Despite such rumors, U.S. counterterrorism officials are convinced that Baghdadi is alive and is helping direct long-term strategy for the dwindling numbers of Islamic State fighters defending the group’s remaining strongholds in eastern Syria. The U.S. view is supported by intelligence intercepts and detainee interrogations, as well as writings and statements by operatives within the terrorist group’s network.

The evidence, while spotty and difficult to confirm, depicts a leader who has opted to make himself invisible, even within his organization — a decision that has drawn complaints from followers and arguably undercuts his ability to rally his beleaguered forces, terrorism experts say.

The major thrust of Baghdadi’s new mission allegedly focuses on communication. He needs to reach out to children, specifically, and disaffected younger adult Muslims, inspiring them to continue with isolated terror attacks around the globe. But how can he best do that? I’m starting to wonder if this guy is really such a genius after all because he apparently decided on Google Plus as his platform of choice. (The Hill)

Scores of pro-ISIS accounts and communities have found a home on Google Plus despite being purged from other social media platforms like Twitter and Facebook, according to a review by The Hill.

The Hill found dozens of pages across Google’s social media platform that explicitly show Islamic State in Iraq and Syria (ISIS) propaganda, give news updates directly pulled from ISIS media, spread messages of hate towards Jews and other groups or show extremist imagery.

The Google Plus accounts and communities sharing ISIS-linked content did little to hide their affiliation. Many openly professed their support of the terrorist group. In many cases, accounts featured the ISIS flag and pictures of ISIS fighters.

First of all, I didn’t think Google Plus was still active in the social media market. I know I had an account for a while but I barely used it. They supposedly stopped supporting it more than three years ago and Wired pronounced it dead at the time. But then again, maybe that’s what makes it ideal for ISIS. The platform is still out there, but not being supported. So there’s probably not many people (including at Google) looking at it. Is ISIS hiding in plain sight?

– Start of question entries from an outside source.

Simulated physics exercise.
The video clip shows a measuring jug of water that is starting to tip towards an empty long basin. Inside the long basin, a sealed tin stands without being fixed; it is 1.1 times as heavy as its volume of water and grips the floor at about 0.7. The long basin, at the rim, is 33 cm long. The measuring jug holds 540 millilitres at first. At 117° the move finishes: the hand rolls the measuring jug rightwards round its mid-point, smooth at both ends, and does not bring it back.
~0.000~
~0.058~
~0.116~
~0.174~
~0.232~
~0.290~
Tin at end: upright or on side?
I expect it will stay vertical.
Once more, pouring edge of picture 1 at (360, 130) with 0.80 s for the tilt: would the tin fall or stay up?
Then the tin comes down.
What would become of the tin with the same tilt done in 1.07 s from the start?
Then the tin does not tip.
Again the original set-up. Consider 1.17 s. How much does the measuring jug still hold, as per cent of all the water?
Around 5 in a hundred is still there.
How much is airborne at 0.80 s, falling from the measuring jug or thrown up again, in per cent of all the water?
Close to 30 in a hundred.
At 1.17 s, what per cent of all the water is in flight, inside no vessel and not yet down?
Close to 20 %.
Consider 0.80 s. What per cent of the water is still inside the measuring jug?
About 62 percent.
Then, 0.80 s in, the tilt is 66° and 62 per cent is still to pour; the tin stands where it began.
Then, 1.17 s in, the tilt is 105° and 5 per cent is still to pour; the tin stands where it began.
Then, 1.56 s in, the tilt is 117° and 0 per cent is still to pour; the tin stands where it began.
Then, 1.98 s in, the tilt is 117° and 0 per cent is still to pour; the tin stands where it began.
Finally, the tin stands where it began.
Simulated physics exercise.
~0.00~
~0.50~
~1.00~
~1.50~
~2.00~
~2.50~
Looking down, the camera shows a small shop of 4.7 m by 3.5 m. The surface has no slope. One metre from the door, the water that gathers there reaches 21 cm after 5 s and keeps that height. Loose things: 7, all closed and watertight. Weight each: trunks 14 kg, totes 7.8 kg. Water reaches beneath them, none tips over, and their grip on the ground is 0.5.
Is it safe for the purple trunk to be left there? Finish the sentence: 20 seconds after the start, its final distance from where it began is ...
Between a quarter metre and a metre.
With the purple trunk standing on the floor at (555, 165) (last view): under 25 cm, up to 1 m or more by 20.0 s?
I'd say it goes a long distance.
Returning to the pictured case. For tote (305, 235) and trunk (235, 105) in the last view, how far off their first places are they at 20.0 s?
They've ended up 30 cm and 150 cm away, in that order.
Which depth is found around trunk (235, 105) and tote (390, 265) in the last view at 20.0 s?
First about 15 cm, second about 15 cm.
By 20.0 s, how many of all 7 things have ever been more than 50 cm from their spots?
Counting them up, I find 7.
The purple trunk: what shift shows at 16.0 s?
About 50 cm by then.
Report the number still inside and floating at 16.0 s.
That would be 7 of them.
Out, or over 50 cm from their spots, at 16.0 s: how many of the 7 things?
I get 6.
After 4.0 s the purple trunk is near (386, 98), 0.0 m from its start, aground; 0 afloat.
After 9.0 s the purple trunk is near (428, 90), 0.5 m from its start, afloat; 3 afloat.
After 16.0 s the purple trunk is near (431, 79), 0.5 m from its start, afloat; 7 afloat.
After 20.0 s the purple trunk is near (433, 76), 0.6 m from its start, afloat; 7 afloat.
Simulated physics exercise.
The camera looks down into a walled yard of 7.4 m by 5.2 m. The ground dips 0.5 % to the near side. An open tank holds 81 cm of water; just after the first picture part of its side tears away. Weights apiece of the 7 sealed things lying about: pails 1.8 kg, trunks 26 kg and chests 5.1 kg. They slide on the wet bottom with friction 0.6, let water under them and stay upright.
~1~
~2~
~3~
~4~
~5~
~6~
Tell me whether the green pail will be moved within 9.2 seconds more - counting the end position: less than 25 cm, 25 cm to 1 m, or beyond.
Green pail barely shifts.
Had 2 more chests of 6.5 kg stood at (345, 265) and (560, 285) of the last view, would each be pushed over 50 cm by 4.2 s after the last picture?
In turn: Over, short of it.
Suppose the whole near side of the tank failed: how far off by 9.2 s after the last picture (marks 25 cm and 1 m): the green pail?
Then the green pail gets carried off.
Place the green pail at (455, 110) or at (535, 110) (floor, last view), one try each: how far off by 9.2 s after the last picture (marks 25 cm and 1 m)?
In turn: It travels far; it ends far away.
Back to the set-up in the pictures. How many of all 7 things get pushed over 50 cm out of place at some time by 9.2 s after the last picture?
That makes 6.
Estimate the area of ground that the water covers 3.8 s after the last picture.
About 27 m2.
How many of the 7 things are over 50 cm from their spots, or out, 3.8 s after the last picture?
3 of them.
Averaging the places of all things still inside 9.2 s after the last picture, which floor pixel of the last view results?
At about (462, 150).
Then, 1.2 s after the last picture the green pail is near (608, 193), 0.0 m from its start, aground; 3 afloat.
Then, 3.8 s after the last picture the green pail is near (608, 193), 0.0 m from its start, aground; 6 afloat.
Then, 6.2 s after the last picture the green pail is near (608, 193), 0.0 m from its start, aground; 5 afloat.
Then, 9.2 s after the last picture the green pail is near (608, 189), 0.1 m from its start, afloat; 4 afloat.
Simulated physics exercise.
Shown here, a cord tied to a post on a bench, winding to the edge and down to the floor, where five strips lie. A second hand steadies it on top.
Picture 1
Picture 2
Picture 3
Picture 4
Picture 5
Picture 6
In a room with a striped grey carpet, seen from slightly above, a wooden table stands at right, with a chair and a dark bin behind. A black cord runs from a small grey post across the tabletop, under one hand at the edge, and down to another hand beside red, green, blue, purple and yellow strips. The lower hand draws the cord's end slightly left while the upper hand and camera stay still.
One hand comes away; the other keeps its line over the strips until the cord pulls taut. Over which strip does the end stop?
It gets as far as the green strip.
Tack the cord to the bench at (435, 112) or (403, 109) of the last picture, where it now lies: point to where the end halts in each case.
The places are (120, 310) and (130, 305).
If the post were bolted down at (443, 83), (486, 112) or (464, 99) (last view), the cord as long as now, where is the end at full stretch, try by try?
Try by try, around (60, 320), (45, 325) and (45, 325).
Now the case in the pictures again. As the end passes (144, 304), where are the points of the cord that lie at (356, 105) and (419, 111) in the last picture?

Let’s say this is true. (And from the look of some of the accounts they highlighted, it certainly looks plausible.) Rather than worrying solely about the remnants of ISIS, shouldn’t we be asking how Google didn’t pick up on this on their own? This basically means that they have enough free time to shut down conservatives with “dangerous views” but ISIS accounts don’t qualify as hate speech?

Get on the ball, Google. Solve some real problems rather than picking winners and losers in domestic politics. Oh, and you might want to bring back the “Don’t Be Evil” part of your mandate.